結果、グロースハックは資金やリソースが潤沢な会社のみがやれることになる。けど、本当に必要なのは小さなこれからのサービスのはず。これが自動化ツール開発のきっかけです」(須藤氏)。

そして須藤氏は同時にアドクリエイティブのクラウドソーシングサービス「C-TEAM」を立上げたことでも知られる。そう、今回のplanBCDにもそのアイデアは活かされているというわけだ。

「ツールはクラウドベースにして、オペレーションはクラウドソーシングを使う。世界中のグロースハッカーに手伝ってもらって改善を可能にするんです」(須藤氏)。

現在登録されているグロースハッカーは世界で200名ほどいるそうで、彼らの成績はすべて記録、ランク分けされているそうだ。

依頼するハッカーの技量によってスタンダードが月額10万円、プロフェッショナルが月額20万円、マエストロが月額50万円という三段階の料金体系が設定されており、元々のUIよりも改善が見られない場合は無料というパフォーマンス保証が付いている。

なお、サービスの利用にはこれにJavascriptのコール回数による課金が別途必要になる。
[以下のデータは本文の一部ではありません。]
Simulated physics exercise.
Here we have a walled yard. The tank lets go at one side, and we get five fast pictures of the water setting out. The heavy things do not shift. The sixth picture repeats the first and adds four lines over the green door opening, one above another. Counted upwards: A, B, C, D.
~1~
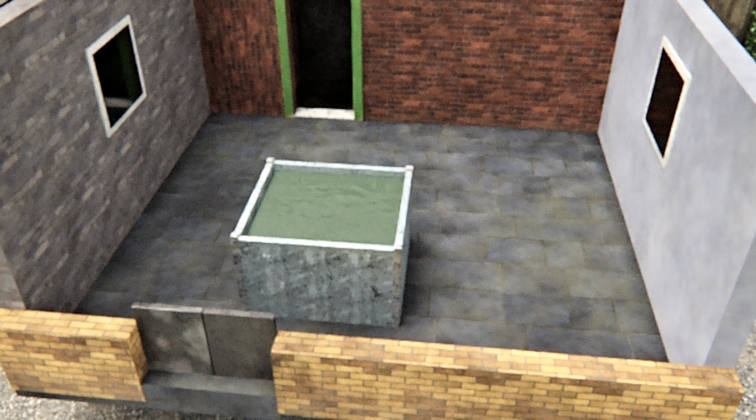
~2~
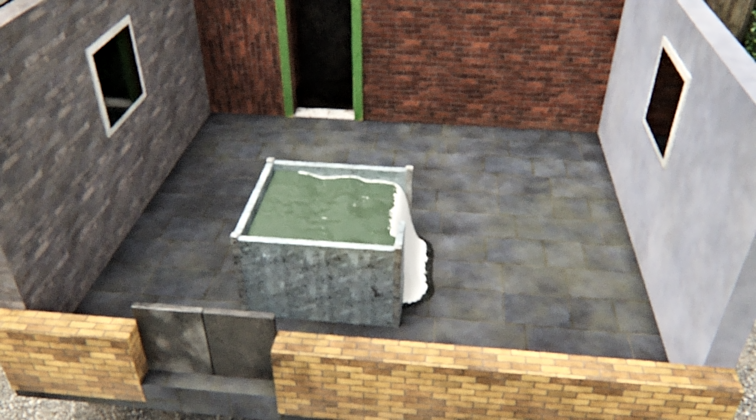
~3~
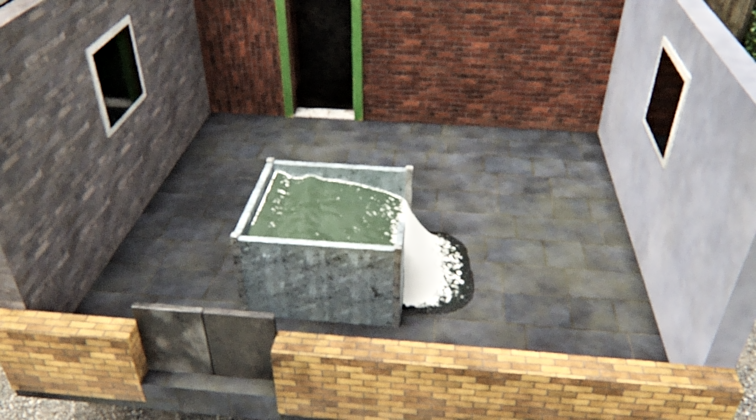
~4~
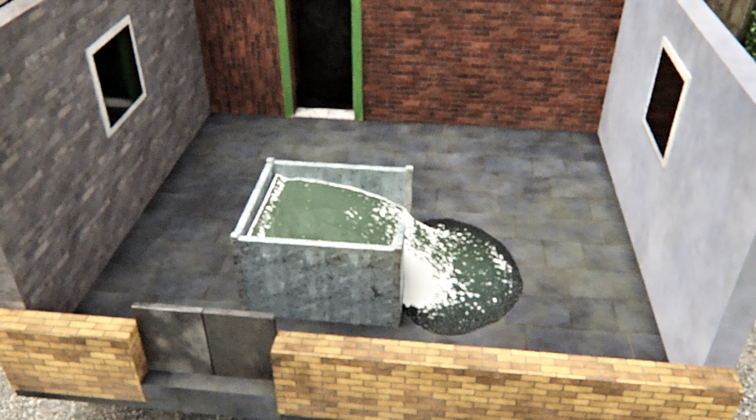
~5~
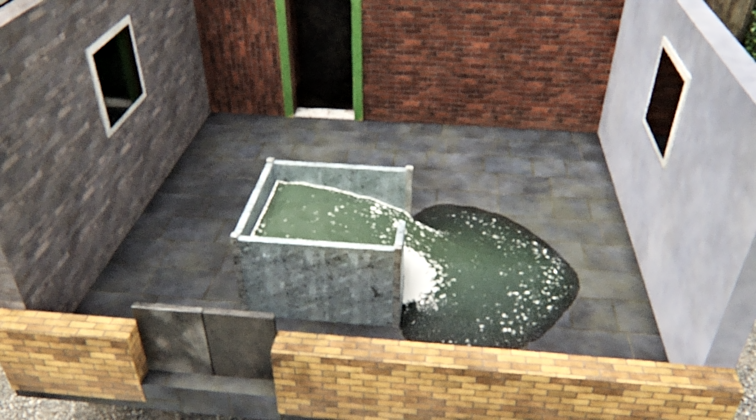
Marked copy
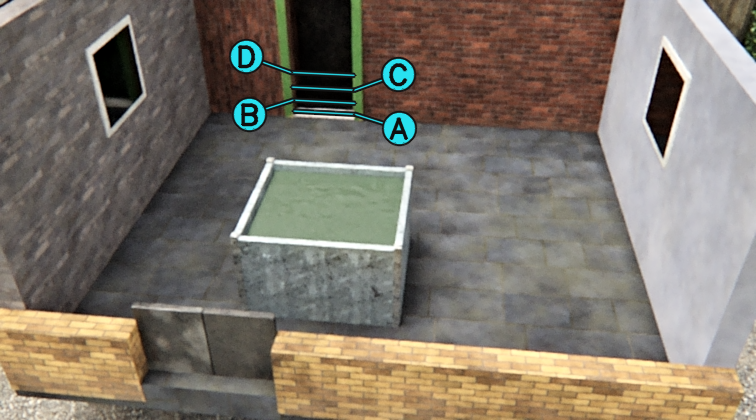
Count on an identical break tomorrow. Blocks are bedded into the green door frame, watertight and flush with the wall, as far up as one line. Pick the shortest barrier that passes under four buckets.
Go for A.
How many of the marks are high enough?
All of the four.
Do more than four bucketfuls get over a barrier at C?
No.
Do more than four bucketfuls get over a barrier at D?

このサービスはそのまま法人企業への提供も実施されており、クラウドソーシングではなく、社内リソースを活用してのグロースハック・ノウハウを蓄積するためのプラットフォームとしても活用が可能になっている。

「日本人の改善は「カイゼン」という言葉にあるように、現場で改善するボトムアップ方式です。どこかの凄腕ハッカーが改善するのではなく、ユーザーの力を借りてよりよい結果を求めるコラボレーションの思想が大切だと思うんです」(須藤氏)。

既に大手企業への導入も開始されているKAIZENのplanBCD。サービスそのものの魅力もさることながら、サービス+クラウドソーシングという新しいビジネスモデルの潮流を強く感じさせる内容ではないだろうか。